Thermodynamic and dynamic anomalies in a one dimensional lattice model of liquid water

TL;DR

This paper models water-like thermodynamic and dynamic anomalies in a one-dimensional lattice system, revealing a transition akin to a critical point and reproducing water's density and diffusion anomalies.

Contribution

It introduces a simplified 1D lattice model capturing water's thermodynamic and dynamic anomalies, including a critical transition and anomalous diffusion behavior.

Findings

Identification of a transition between two fluid structures at zero temperature and high pressure.

Reproduction of water-like density and thermodynamic response anomalies.

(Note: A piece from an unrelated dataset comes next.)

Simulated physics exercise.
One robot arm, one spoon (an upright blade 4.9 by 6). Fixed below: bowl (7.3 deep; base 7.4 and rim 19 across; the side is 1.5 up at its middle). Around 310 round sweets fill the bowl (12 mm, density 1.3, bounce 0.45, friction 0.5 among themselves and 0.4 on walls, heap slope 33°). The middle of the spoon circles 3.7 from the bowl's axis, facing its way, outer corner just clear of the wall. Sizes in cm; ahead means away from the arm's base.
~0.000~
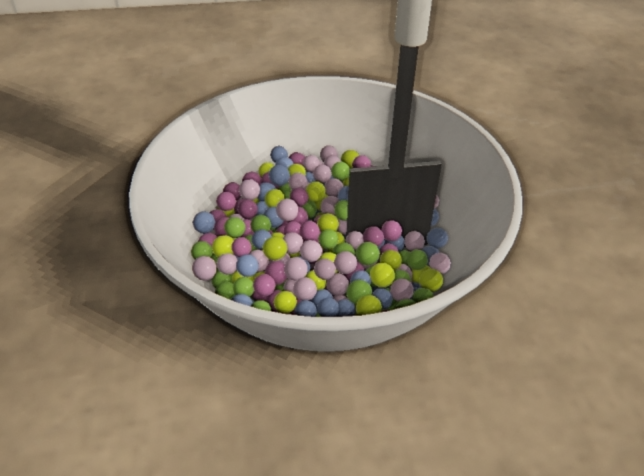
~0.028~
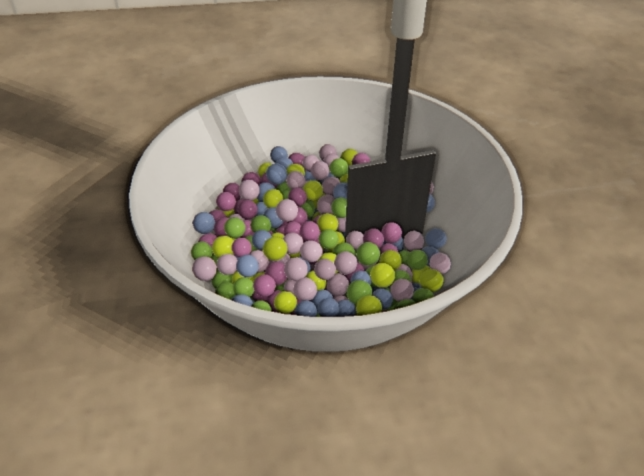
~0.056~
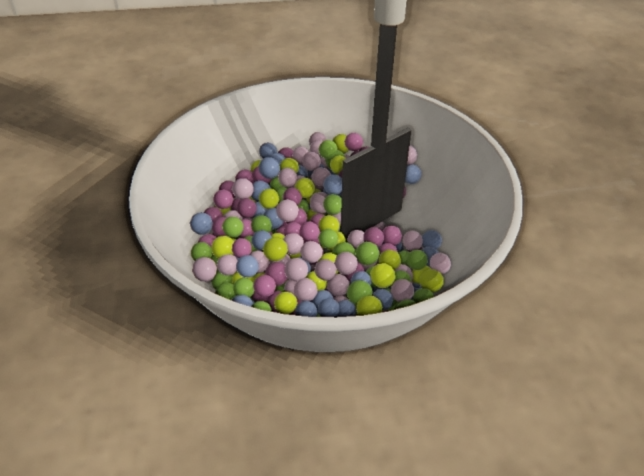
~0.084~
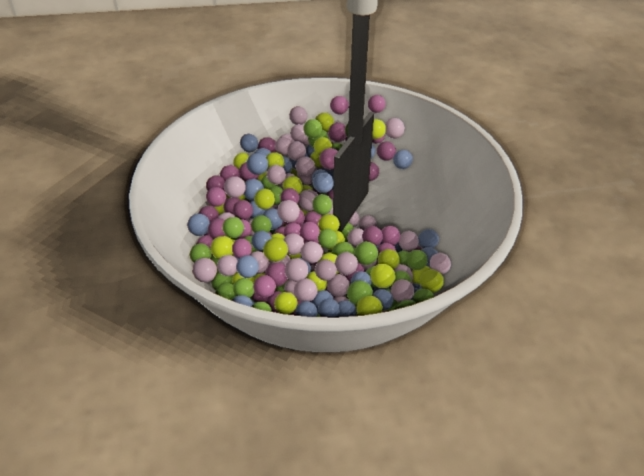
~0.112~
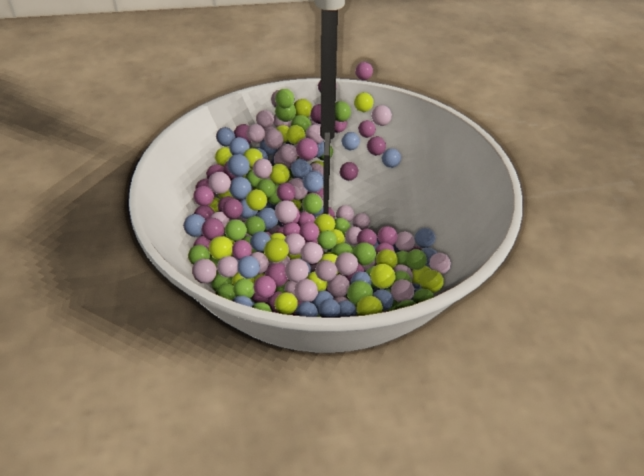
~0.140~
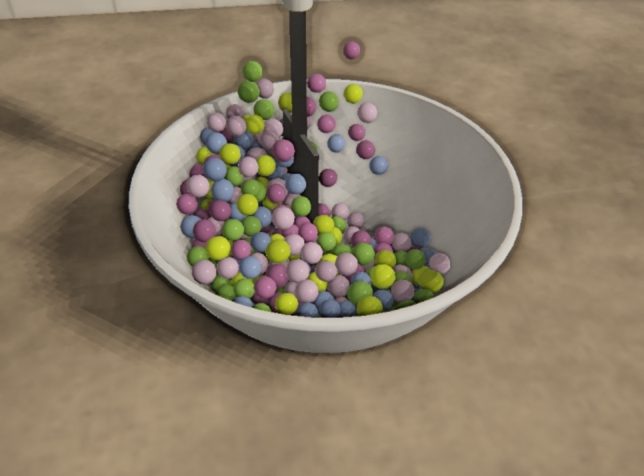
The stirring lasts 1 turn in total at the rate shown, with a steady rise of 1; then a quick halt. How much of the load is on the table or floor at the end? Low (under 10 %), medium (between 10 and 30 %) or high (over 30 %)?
A medium share, between 10 and 30 %, ends on the table or floor.
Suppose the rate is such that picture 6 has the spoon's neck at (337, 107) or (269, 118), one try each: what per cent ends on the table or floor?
Some 5 and 30 per cent.
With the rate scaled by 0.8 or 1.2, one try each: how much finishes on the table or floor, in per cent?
Some 10 and 25 per cent.
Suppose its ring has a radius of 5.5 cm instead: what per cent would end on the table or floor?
Then about 0 per cent.
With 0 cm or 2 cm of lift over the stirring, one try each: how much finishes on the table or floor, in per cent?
About 15 and 10 per cent.
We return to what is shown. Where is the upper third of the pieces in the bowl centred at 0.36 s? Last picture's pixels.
Around (422, 257).
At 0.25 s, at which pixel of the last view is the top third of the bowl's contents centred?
Near (239, 250).
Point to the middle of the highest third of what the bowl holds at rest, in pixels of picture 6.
Around (376, 188).
After 0.25 s, 199° round, highest piece 10 above the table; 302 in the bowl, 12 in flight or on the tool.
After 0.36 s, 295° round, highest piece 11 above the table; 282 in the bowl, 12 on the table or floor, 20 in flight or on the tool.
After 0.62 s, 0° round, highest piece 6 above the table; 260 in the bowl, 54 on the table or floor.
After 1.32 s, 0° round, highest piece 6 above the table; 260 in the bowl, 54 on the table or floor.
At rest, 260 in the bowl, 54 on the table or floor. That is 17 % on the table or floor.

Observation of increasing self-diffusion constant with density, similar to liquid water.

Abstract

We investigate the occurrence of waterlike thermodynamic and dynamic anomalous behavior in a one dimensional lattice gas model. The system thermodynamics is obtained using the transfer matrix technique and anomalies on density and thermodynamic response functions are found. When the hydrogen bond (molecules separated by holes) is more attractive than the van der Waals interaction (molecules in contact) a transition between two fluid structures is found at null temperature and high pressure. This transition is analogous to a `critical point' and intimately connects the anomalies in density and in thermodynamic response functions. Monte Carlo simulations were performed in the neighbourhood of this transition and used to calculate the self diffusion constant, which increases with density as in liquid water.